Partner in the Office for Metropolitan Architecture, where his projects include mixed-use buildings in Rotterdam, a masterplan proposal for Moscow’s Skolkovo Centre for Innovation and the redevelopment of London’s Commonwealth Institute, which broke ground last month. He supervises OMA’s research and consulting arm, AMO, and teaches at Moscow postgraduate school Strelka.

Photo: Dieter Karner

Moscow is my kind of town, mainly because I don’t have a choice. Like others who have contributed to this section, I inevitably write about where work takes me and quite simply Moscow has been the place where my work has taken me most over the past two years. (I also have to secretly admit that Moscow seemed an apt choice in the face of the horrible Americanism that makes up the title of this column.)

In August 1991, after the dissolution of the Soviet Union, Russia joined a global process of economic liberalisation. From a former communist stronghold, Russia became the world’s next ‘laissez faire’ playground almost overnight. While this shift clearly affected Russia as a whole, the effect is most palpable in Moscow. There even seems to be an opposite effect: with large parts of Russia dwindling, Moscow continues to thrive. Moscow occupies 0.05 per cent of Russia’s territory, while it contains eight per cent of its population. In other areas the asymmetry is even more dramatic: Moscow accounts for 10 per cent of Russia’s employment, 22 per cent of its GDP and 65 per cent of all foreign investment.

Moscow embodies a strange paradox: the more important Moscow becomes for Russia, the less it becomes like Russia. Moscow has come to constitute a kind of universe on its own: a state within the state. Muscovites enjoy a whole range of special conditions and privileges, which – although devised to help them withstand the first shocks of a capitalist system – have created a kind of strange divide within the city. On the one hand there is the official Moscow, featuring in censuses and municipal data; on the other hand there is the unofficial, or rather ‘real’ Moscow, with a large number of non-registered (illegal) residents, creating an economy unnoticed by official statistics. There is Moscow and there is Moscow. An ever larger bureaucracy has to go to ever greater lengths to administer an ever more schizophrenic reality.

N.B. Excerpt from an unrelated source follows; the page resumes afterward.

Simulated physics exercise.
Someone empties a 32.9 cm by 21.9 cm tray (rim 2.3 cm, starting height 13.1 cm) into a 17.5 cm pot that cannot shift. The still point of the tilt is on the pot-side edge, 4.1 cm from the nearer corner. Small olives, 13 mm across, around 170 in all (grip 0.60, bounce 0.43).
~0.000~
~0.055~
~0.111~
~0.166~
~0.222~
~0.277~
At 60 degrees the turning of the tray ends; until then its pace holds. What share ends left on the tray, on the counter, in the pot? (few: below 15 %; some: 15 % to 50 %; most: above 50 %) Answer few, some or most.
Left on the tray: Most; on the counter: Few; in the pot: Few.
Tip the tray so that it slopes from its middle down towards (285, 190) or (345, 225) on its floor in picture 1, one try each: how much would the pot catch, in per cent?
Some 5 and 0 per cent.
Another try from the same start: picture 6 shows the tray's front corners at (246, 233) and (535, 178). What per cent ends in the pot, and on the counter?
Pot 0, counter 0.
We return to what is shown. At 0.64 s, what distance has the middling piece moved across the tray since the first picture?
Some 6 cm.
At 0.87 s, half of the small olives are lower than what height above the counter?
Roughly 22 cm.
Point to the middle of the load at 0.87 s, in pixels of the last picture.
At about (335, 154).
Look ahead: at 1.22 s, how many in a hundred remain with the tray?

Part of the transition to the market economy has been a sharp reduction of the city’s public sector. Successive, often rushed privatisations have propelled a situation of disarray in the absence of adequate means to manage it. As a result Moscow today suffers a number of very predictable deficits; mainly a growing level of inequality among its citizens. Even though Moscow boasts the largest number of billionaires in the world, for most the past 20 years has meant an escalation in the cost of living without a comparable rise in income. A booming property market has driven up the price of homes, particularly in the centre; increased commuter traffic has brought the transport system to the brink of exhaustion; illegal migration has created an ever larger shadow economy. In the meantime the city gets by on its own. There is a whole range of informal arrangements to deal with responsibilities previously held by an omnificent public sector, from an informal system of check and balances in the form of ‘public’ hearings, to the informal re-parceling of (formerly) public space, to a largely underexplored role of the church in secular matters such as real estate investment and, for the first time, the necessity to treat land as something other than an unlimited resource.

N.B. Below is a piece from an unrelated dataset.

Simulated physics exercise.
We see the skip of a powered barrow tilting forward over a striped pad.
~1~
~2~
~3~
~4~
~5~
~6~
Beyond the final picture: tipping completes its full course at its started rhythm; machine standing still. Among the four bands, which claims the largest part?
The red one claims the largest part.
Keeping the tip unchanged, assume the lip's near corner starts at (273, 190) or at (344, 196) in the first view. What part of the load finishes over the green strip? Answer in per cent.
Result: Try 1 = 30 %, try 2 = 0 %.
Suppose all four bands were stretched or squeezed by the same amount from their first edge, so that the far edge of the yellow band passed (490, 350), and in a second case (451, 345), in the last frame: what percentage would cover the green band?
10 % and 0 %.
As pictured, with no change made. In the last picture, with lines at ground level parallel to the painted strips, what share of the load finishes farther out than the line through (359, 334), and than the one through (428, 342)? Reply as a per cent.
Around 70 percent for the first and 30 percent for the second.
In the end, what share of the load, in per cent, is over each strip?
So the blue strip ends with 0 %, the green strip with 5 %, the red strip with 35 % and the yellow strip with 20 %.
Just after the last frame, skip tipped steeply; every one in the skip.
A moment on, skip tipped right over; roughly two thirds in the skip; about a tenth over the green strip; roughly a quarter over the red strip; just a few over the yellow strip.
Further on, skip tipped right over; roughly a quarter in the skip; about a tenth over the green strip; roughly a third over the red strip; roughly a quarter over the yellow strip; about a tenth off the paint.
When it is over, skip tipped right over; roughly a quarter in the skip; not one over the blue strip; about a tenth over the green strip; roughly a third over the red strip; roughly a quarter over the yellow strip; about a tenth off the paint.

In 2011, a presidential decree – in what probably is only the first in a series of moves that could ultimately put Moscow City and Moscow Region under a single administrative system – announced the addition of a new Federal District to the south-west of the city. For all its probably less then elevated motives, the merger between the city and the region also constitutes a potentially interesting new beginning. When taken to its ultimate conclusion, Moscow will be the first megacity with administrative borders large enough to manage its entire agglomeration and therefore – at least in theory – will have the mandate to deal with its problems in an integral way. As such, Moscow’s new administrative borders are more than just a planning matter; they also form a serious impetus to rethink the above issues.

The scale of its new territory – somewhere between a large city and a small country – presents an interesting challenge both to conventional methods of urban planning as well as to the models of city governance. Rethinking Moscow in its new extended form presents a compelling reason to reinvent both. Perhaps the combination of an extensive history of state control, coupled to a raw exposure to the free market could unexpectedly help Moscow find a new balance between public and private, between planning and politics.